Co może zrobić wydawca, któremu taki materiał zaproponowano? Wejście w taki projekt to wysokie koszty, bo mówimy o fizycznej produkcji płyt, poligrafii, zapłaceniu za licencję oraz tantiem autorom. Fani zespołu czekają na oryginalne nagrania, ale nie jest ich znowu tak wielu, aby liczyć na duży zysk ze sprzedaży. Archiwalia muzyczne wychodzą w kolekcjonerskich nakładach, po 500-1000 sztuk, więc może się okazać, że wydatek się nie zwróci…

Od fanzinu do wytwórni

Praca nad wydaniem archiwalnych nagrań wymaga pasji, poświęcenia i gotowości na ryzyko finansowe. Czasem z góry wiadomo, że się do biznesu dołoży.
Reklama
- Chciałbym móc utrzymywać się z wydawania płyt. Niestety firma nie przynosi spodziewanych zysków i muszę równolegle pracować na dwóch etatach - mówił mi kilka lat temu Sławomir Pakos, założyciel wytwórni fonograficznej W Moich Oczach, która od 1996 r. wydała kilkadziesiąt tytułów - głównie z muzyką punkową i reggae.

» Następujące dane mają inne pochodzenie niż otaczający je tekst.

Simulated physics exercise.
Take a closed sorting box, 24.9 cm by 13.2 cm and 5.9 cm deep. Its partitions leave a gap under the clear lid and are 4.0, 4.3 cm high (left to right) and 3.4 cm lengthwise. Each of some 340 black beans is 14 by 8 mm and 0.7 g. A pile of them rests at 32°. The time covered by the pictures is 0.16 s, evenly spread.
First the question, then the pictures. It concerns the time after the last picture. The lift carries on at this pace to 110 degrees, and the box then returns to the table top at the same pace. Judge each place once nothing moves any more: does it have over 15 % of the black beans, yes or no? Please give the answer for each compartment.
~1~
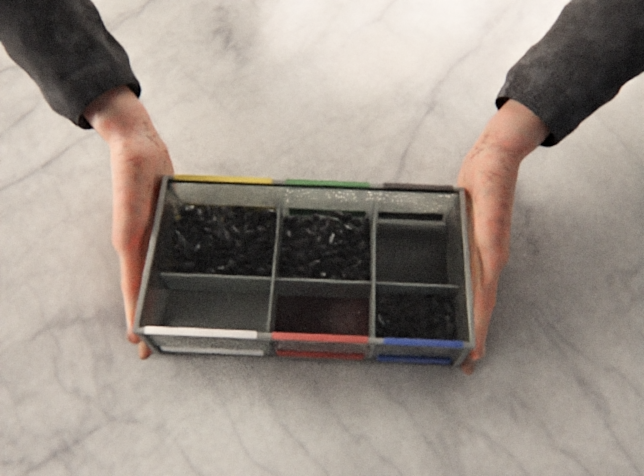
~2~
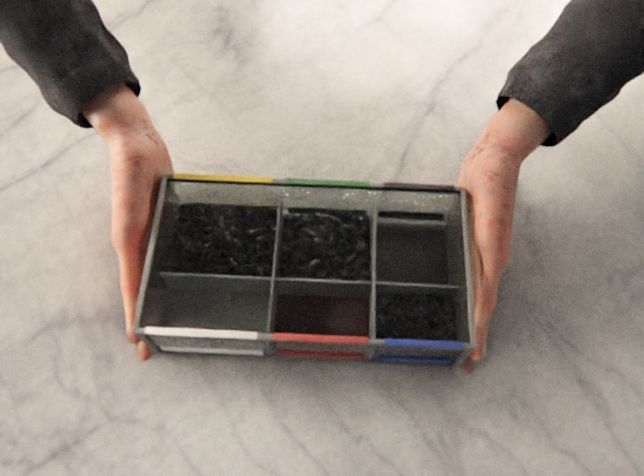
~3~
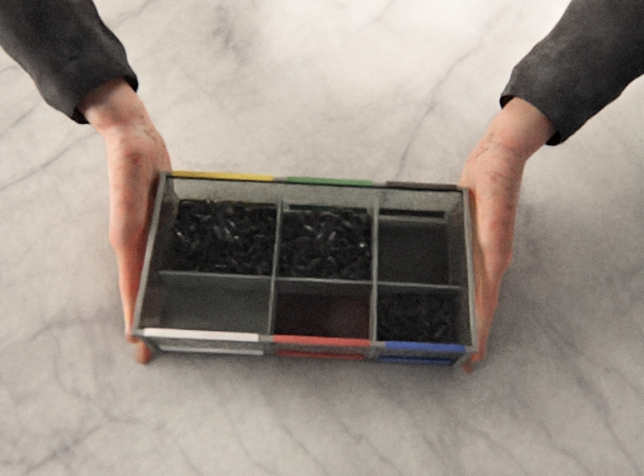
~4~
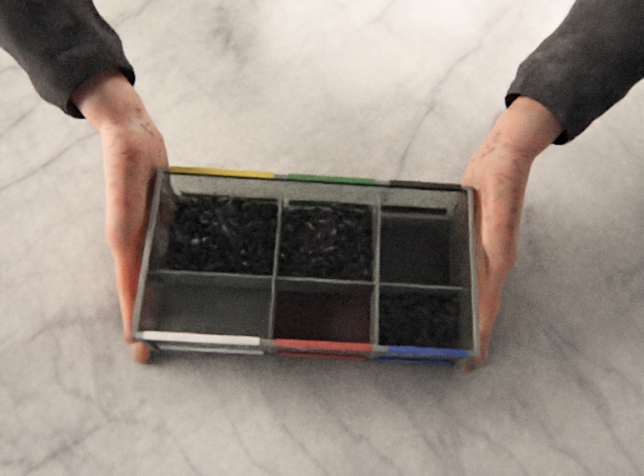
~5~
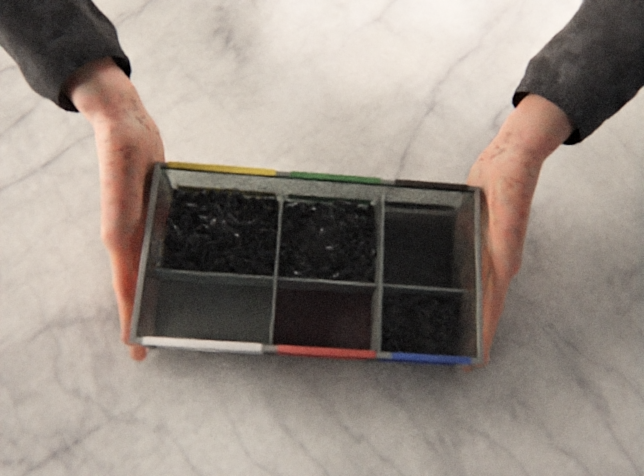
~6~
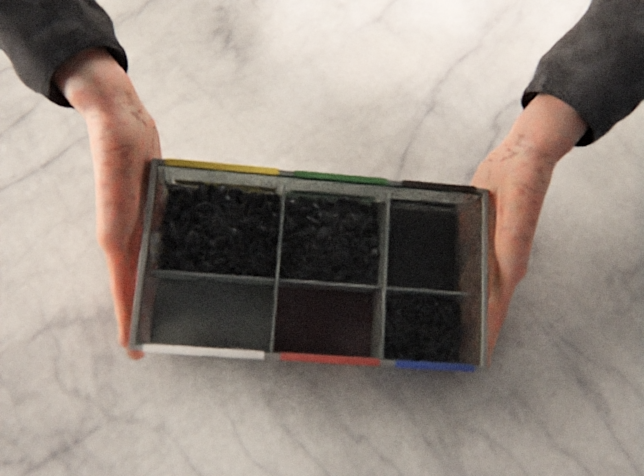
Red: Yes, blue: Yes, green: No, yellow: No, white: Yes, black: No.
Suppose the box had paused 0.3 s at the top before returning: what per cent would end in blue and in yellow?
You'd end up with blue at 35 per cent and yellow at 0 per cent.
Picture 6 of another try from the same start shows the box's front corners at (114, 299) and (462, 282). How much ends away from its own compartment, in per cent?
My guess is close to 25 per cent.
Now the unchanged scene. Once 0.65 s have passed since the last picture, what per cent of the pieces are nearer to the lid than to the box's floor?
80 %.
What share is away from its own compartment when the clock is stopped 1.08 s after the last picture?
Near 70 per cent of it.
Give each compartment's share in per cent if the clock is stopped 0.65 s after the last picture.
Shares - red: 20, blue: 25, green: 20, yellow: 20, white: 15, black: 0.
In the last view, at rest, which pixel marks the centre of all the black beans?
I'd say roughly (341, 327).
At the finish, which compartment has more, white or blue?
I'd say the blue side has more in it.
Then, 0.65 s after the last picture, tilt 110 degrees; red 20 %, blue 25 %, green 20 %, yellow 20 %, white 15 %.
Then, 1.08 s after the last picture, tilt 49 degrees; red 40 %, blue 30 %, green 5 %, yellow 5 %, white 25 %.
Then, 1.59 s after the last picture, tilt 0 degrees; red 40 %, blue 35 %, green 5 %, yellow 5 %, white 25 %.
In the end, red 40 %, blue 35 %, green 5 %, yellow 5 %, white 25 %, black 0 %.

Pakos wychował się na muzyce alternatywnej. Zaczynał od wydawania fanzinu „W moich oczach” (stąd nazwa wydawnictwa), gdzie publikował teksty o under groundowych artystach. Później został menedżerem Armii, a kiedy nastał kapitalizm, wydawał półlegalnie kasety ulubionych zespołów i sprzedawał na koncertach, dzieląc się z kapelami zyskiem. Takiej muzyki nie było na rynku, stąd pomysł założenia niezależnej wytwórni.

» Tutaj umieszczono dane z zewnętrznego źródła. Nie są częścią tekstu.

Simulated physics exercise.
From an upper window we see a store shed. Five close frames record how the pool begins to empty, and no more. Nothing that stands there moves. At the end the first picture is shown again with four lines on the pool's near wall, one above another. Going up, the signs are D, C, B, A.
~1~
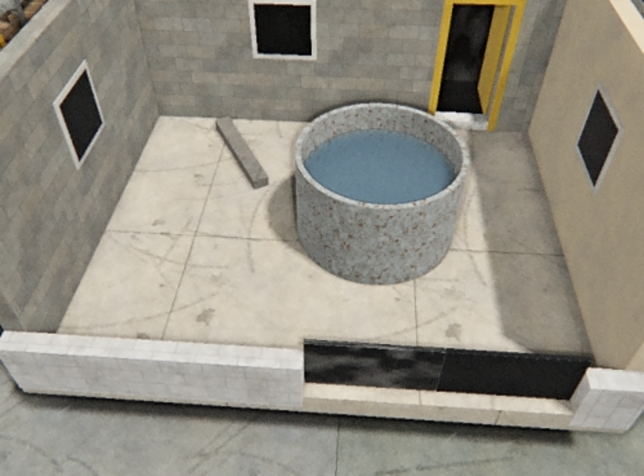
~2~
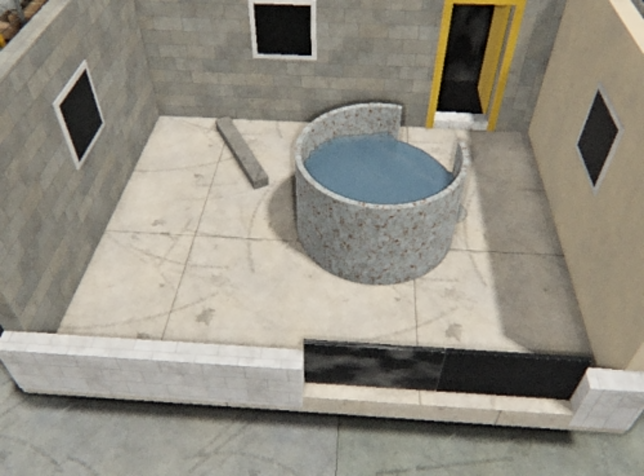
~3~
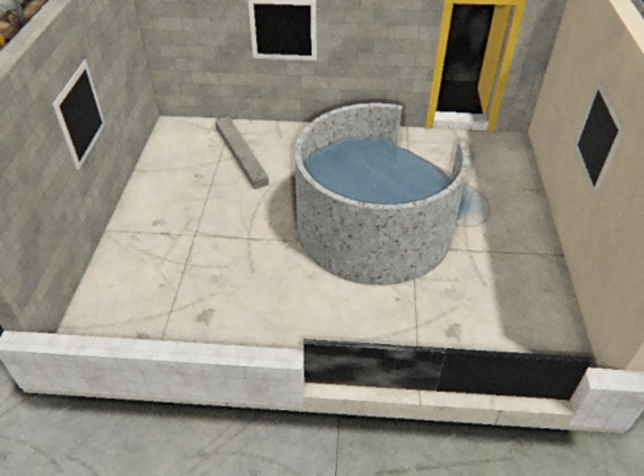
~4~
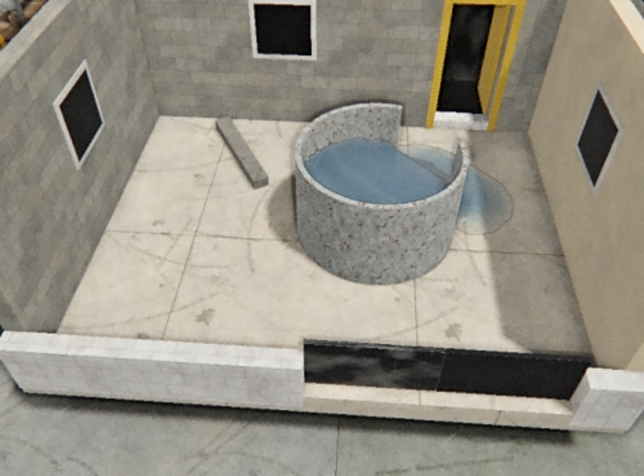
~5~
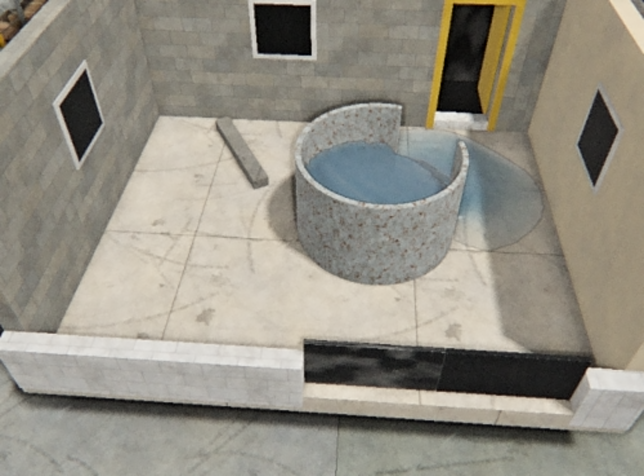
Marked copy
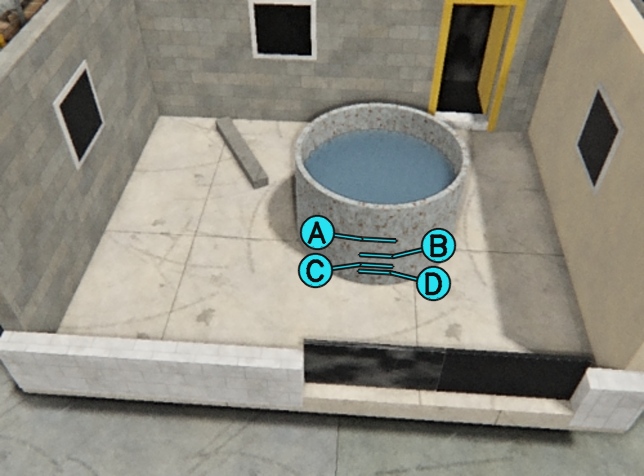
In a store shed seen from above, a round speckled stone pool of still blue water sits near a yellow doorway. A section of its wall at the back right disappears, leaving a gap. Water pours out through it and spreads across the pale floor in a widening sheet toward the right wall.
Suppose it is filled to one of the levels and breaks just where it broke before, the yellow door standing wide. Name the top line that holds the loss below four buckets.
The limit is C.
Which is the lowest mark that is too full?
That would be B.
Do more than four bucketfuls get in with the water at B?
Yes.
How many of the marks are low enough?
Two of them.
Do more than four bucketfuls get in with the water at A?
Yes, it does.
In cyan, A at (378, 239); B at (376, 255); C at (375, 265); D at (375, 272); from the bottom up D, C, B, A.
With A, dozens of bucketfuls pour in.
With B, about 10 bucketfuls get in.
With C, a bucket or two gets in.
With D, nothing gets over.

Pierwsza płyta „Tabu duby” Jarka Kowalczyka z grupy Bakshish sprzedała się w nakładzie prawie 2 tys. egzemplarzy. Jak na niszowy produkt - dobry wynik. Ale rekord osiągnęła płyta Siekiery - legendy Jarocina lat 80. W ciągu czterech lat album „Na wszystkich frontach świata” rozszedł się w 9 tys. egzemplarzy.

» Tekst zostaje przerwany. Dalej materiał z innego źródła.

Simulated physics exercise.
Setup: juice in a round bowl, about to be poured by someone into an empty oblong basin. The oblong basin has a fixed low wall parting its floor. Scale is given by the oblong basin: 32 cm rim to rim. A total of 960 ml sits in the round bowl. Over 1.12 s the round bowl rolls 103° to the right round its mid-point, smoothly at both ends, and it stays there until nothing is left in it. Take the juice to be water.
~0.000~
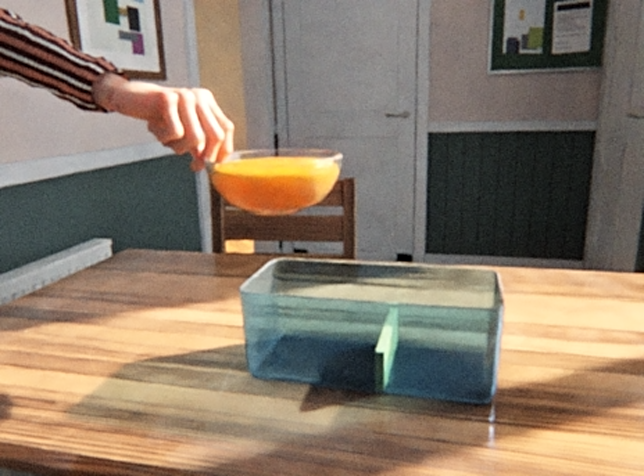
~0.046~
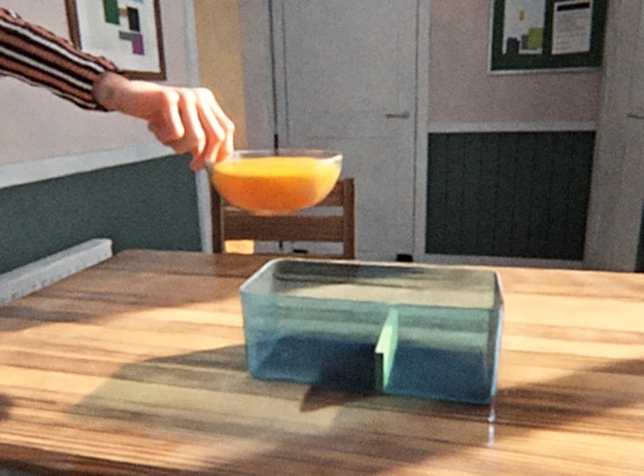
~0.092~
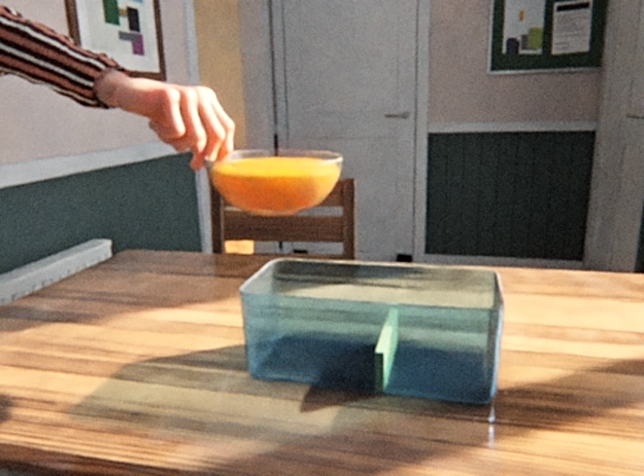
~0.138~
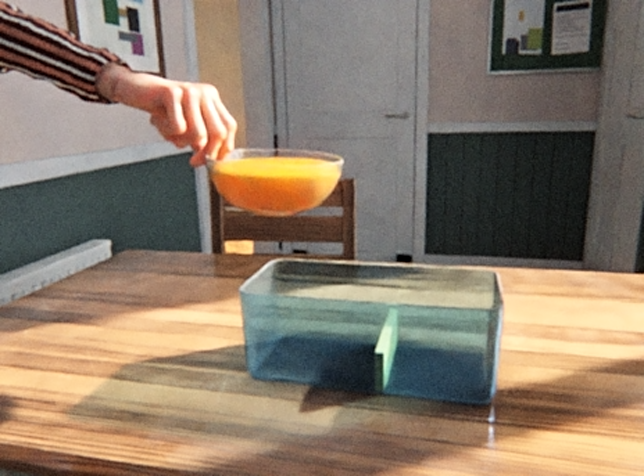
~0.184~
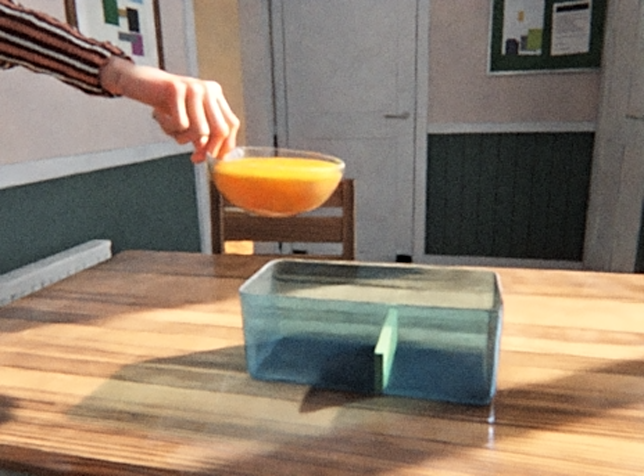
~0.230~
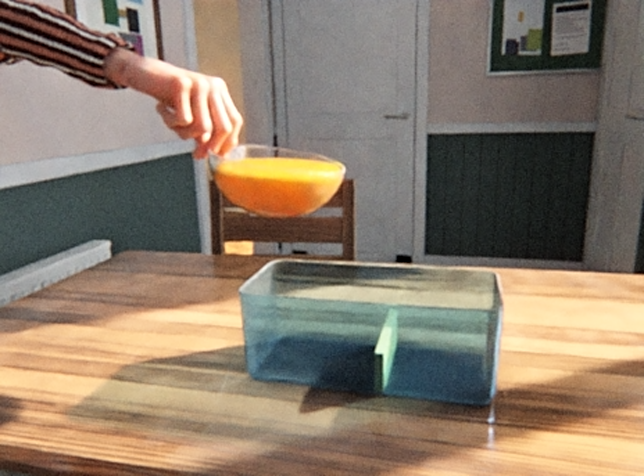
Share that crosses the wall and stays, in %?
52 %.
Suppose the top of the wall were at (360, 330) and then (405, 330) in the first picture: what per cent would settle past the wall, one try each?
Respectively 75 and 30 %.
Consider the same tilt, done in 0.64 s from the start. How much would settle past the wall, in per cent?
Estimate: Close to 35 per cent.
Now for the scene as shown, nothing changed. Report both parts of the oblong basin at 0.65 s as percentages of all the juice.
Around 5 on the left and around 20 on the right.
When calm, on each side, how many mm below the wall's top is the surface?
Roughly 36 mm on the left side and roughly 26 mm on the right.
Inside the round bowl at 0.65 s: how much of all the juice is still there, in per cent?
Roughly 36 %.
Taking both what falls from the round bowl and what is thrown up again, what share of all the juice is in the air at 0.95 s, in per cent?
I'd say some 3 per cent is in the air.
After 0.65 s the tilt is 64° and 37 per cent is still to pour, 5 is left of the wall and 20 right of it.
After 0.95 s the tilt is 97° and 1 per cent is still to pour, 43 is left of the wall and 52 right of it.
After 1.27 s the tilt is 103° and 0 per cent is still to pour, 46 is left of the wall and 52 right of it.
After 1.62 s the tilt is 103° and 0 per cent is still to pour, 46 is left of the wall and 52 right of it.
In the end 46 per cent lies left of the wall, 52 right of it and 2 outside.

Pakos z nakładami nie szarżował. Zaczynał zwykle od 1 tys., a deficytowych tytułów sprzedawał po 200-300 sztuk. Siekiera czy Izrael to kanon muzyki niezależnej, więc wznawiane albumy napędzały firmie przychody. Pod koniec 2021 r. ogromnym powodzeniem cieszyła się wydana po 35 latach od nagrania płyta „Front Pages News” formacji R.A.P. - w przedsprzedaży rozeszło się prawie 500 winyli (połowa nakładu) oraz niemal 250 kompaktów. A latem 2022 r. Pakos informował, że przygotowuje drugi nakład „Duchowej rewolucji” Izraela.
- Zawieram umowy, które wydają mi się korzystne dla wykonawców, bo nie wiąże nas stała współpraca. Jeśli po jakimś czasie muzycy dostaną lepszą ofertę z innej firmy, nie mam żalu, namawiam ich do skorzystania. Ja nie utrzymuję się z wydawania płyt, oni tak. Nie jestem w stanie zagwarantować dużych sum na produkcję i promocję płyt. Prowadzę małą firmę, która nie sprosta wymaganiom popularnych kapel - opowiadał mi Pakos o swoim modelu biznesowym.
Dziś, kiedy pytam, jak idzie płytowy interes, odpowiada krótko, że nie chce kontynuować działalności i niczego więcej wydawać. Przeprowadził się do Elbląga, wrócił do robienia koncertów, rozważa też organizację festiwalu muzycznego w nowym miejscu. Większe przychody przynoszą artystom koncerty niż sprzedaż muzyki na fizycznych nośnikach - klarował w rozmowie z Elbląską Gazetą Internetową w grudniu 2022 r. A skoro artystom, to i organizatorom imprez. Mali wydawcy są na szarym końcu listy płac.